Tuesday, March 28, 2006

hiss

A few days ago a friend sent me an attachment in the mail, which turned out to be his review of the Lorin Maazel concert. It was peppered with terms like 'agonising', 'excessive rubato', 'awkward braying' and '(the) opening's work's deflation'.

I know that musical appreciation is ultimately subjective - some people may like something, others may positively hate it, but I don't think we can or should just dismiss someone's interpretation, (or to put it in his words 'question (his) interpretative fidelity to the score' ) just because it's different from previous recordings we've heard before. We can't, and shouldn't talk about 'interpretative fidelity' unless we've spent as much time as the conductor did studying the work. And even if you do question his interpretation, just because it was 'agonising' for you doesn't mean it was to the rest of the audience.

I didn't go for the concert. I don't understand why I'm so riled by the review. But I think critics who don't moderate their reviews to achieve (even vaguely) some form of 'objectivity' may have self-esteem issues.
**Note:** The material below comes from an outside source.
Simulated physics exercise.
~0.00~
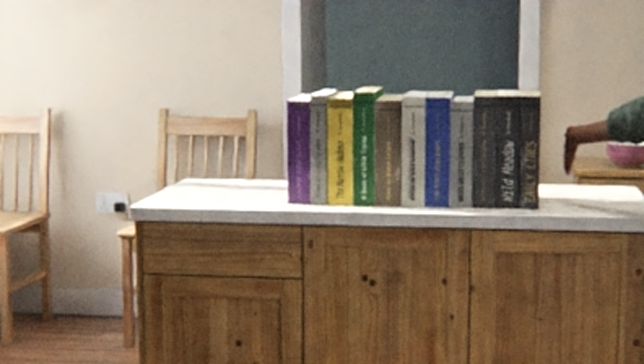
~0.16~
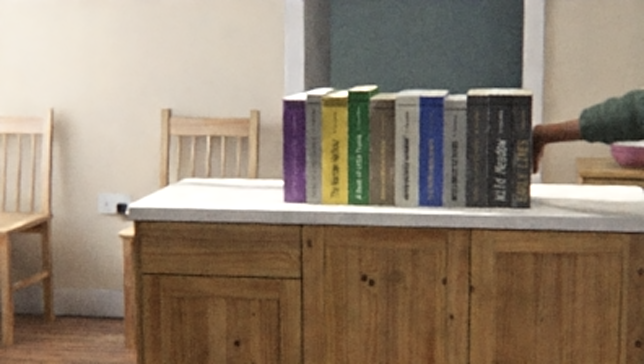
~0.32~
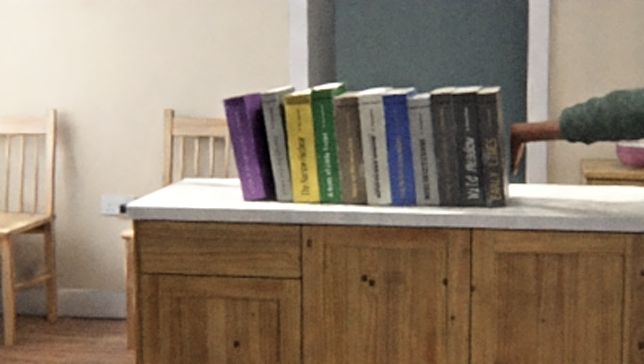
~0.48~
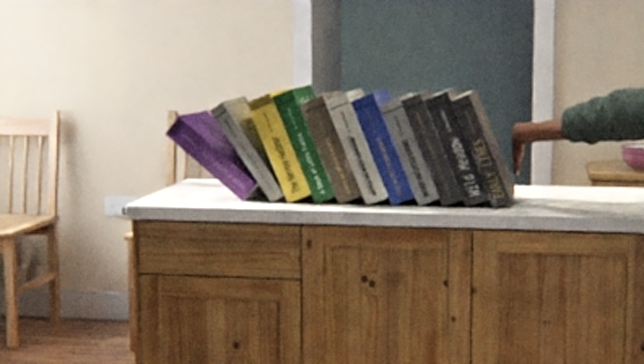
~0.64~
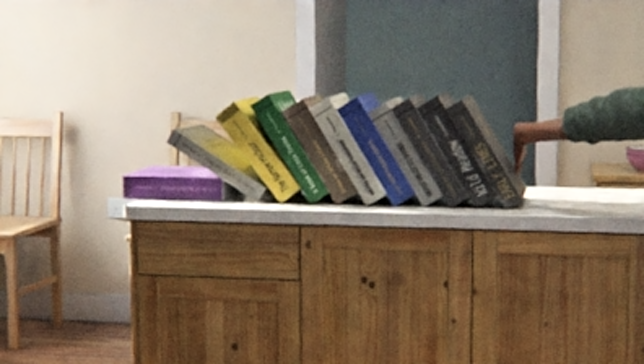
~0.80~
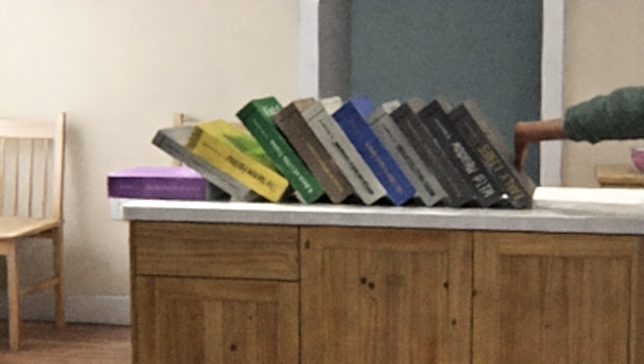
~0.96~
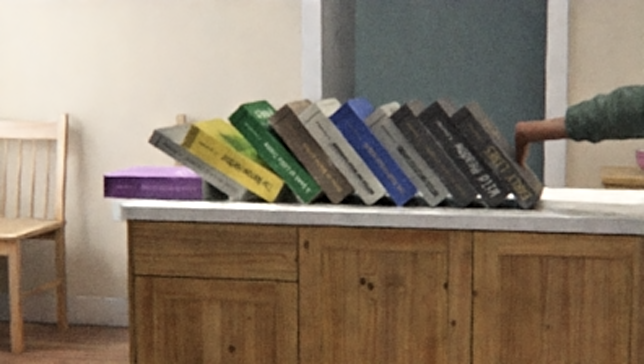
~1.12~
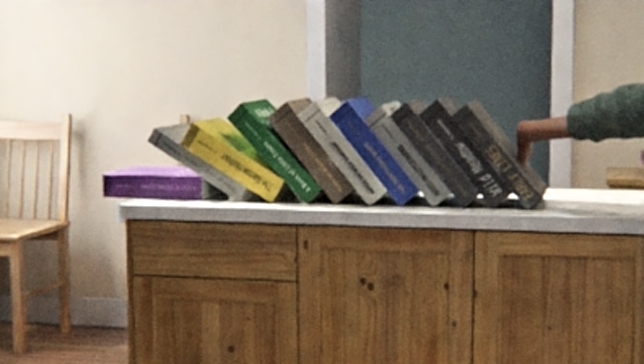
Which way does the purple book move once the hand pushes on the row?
The purple book moves to the left, tipping over and ending up flat near that end of the cabinet top.
A row of upright books, with purple, yellow, green and blue ones among the greys and blacks, stands on a white-topped wooden cabinet as a hand reaches in from the right. The hand pushes against the right end of the row, and the books shift left and begin to lean. The tilt deepens until the purple book at the left end drops flat on its side. The grey and yellow books behind it sink low to the left, while the others stay slanted. Everything comes to rest on the cabinet, with the purple book lying at the left edge and none fallen off.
Dismissing alternative interpretations as 'eccentric' and accentuating nouns with a string of contradictory adjectives, and adopting a generally condescending tone (even though you might end off with a reluctant acknowledgement of the conductor's ability) does not increase the credibility of a review.
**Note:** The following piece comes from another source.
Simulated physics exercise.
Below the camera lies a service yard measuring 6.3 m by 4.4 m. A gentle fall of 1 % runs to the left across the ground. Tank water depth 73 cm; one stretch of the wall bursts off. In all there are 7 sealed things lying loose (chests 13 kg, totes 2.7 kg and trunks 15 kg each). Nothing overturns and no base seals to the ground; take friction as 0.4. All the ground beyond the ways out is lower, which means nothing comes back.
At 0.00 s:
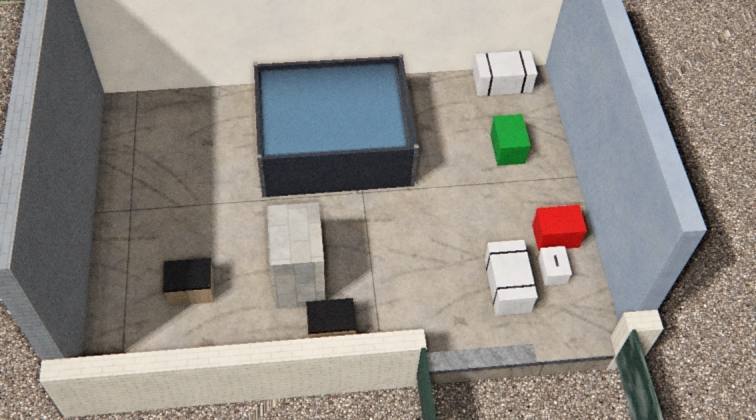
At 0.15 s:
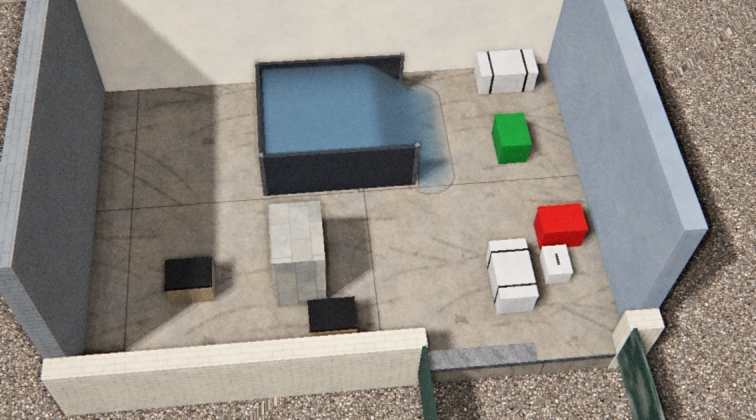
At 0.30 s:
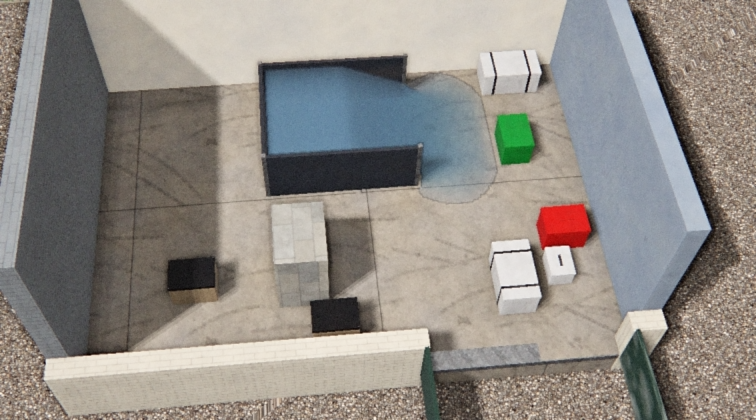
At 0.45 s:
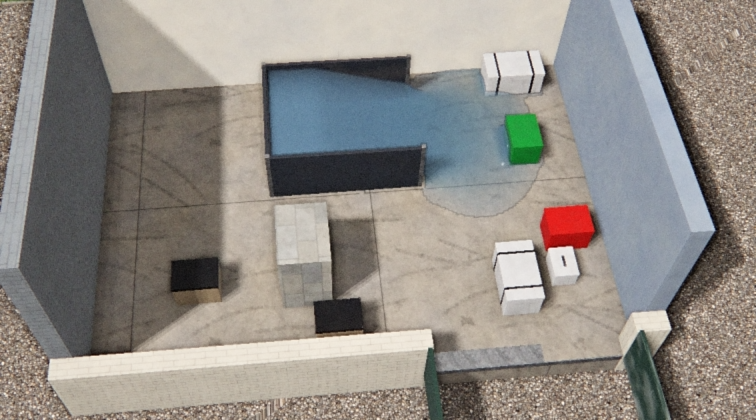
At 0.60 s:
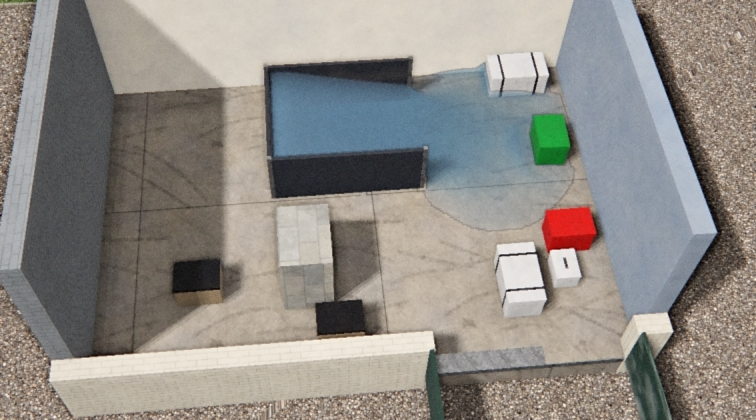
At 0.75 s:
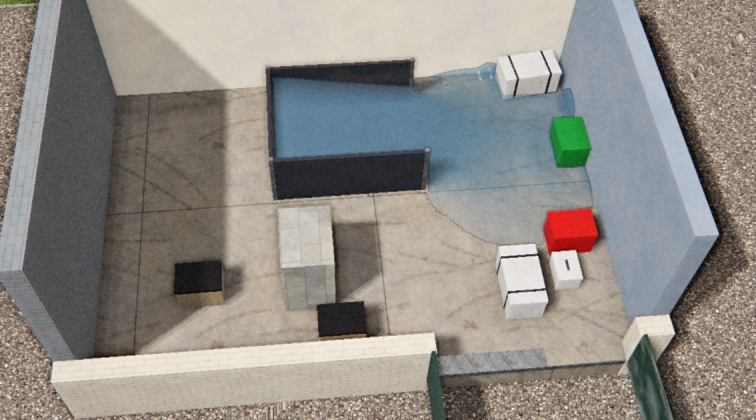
A big dark-walled tank of water lost its right side, and the water spread across the yard floor, pushing the green chest to the right and then nudging the white trunk near the back wall.
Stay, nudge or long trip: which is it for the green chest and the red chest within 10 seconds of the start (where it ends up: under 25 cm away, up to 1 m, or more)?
In order: The green chest is pushed well clear, the red chest is pushed well clear.
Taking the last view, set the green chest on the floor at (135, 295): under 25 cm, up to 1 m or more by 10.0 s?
I'd say it does not really move.
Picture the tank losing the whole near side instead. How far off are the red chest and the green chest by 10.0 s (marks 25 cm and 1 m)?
Then the red chest shifts slightly and the green chest remains roughly in place.
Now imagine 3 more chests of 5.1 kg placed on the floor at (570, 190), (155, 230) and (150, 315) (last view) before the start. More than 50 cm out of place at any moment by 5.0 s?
Taking them in the order given: Exceeds it, falls short and falls short.
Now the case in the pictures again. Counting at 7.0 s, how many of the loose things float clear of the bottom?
2.
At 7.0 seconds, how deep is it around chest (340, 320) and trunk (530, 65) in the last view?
Some 3 cm at the first, some 10 cm at the second.
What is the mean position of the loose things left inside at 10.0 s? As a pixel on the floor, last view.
The average lands around (311, 262).
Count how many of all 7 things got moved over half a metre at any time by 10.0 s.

It's not just the overly embellished words that frustrates. It's the 'it was horrible but, well, at least you tried' tone that he used. It isn't easy to make music. It isn't something you can just put together in a week and expect it to rise to the occasion during the performance. It takes hours of practice for players, and for conductors, a lot of thinking, research, listening, and experience (and that's an understatement still). It isn't fair to negate all that effort just to prove one's worth as a 'credible' critic.

But it's also not just the condescension in the piece that frustrates. I felt the review was an in-your-face reminder of conformist society. Ironic that you find it in a world where there's supposed to be 'freedom' to deviate, but hey, we're in Singapore, we can't really expect less. The reviewer expected the Tchaikovsky to be like the recordings he heard, and was disappointed. Yet since when has greatness been built on churning out replicas/safe variations of what has been done before? And with critics who see no value in mincing their words, I don't see how we expect to encourage creativity, innovation, imagination, and all the nice sounding words we see with regard to education policy.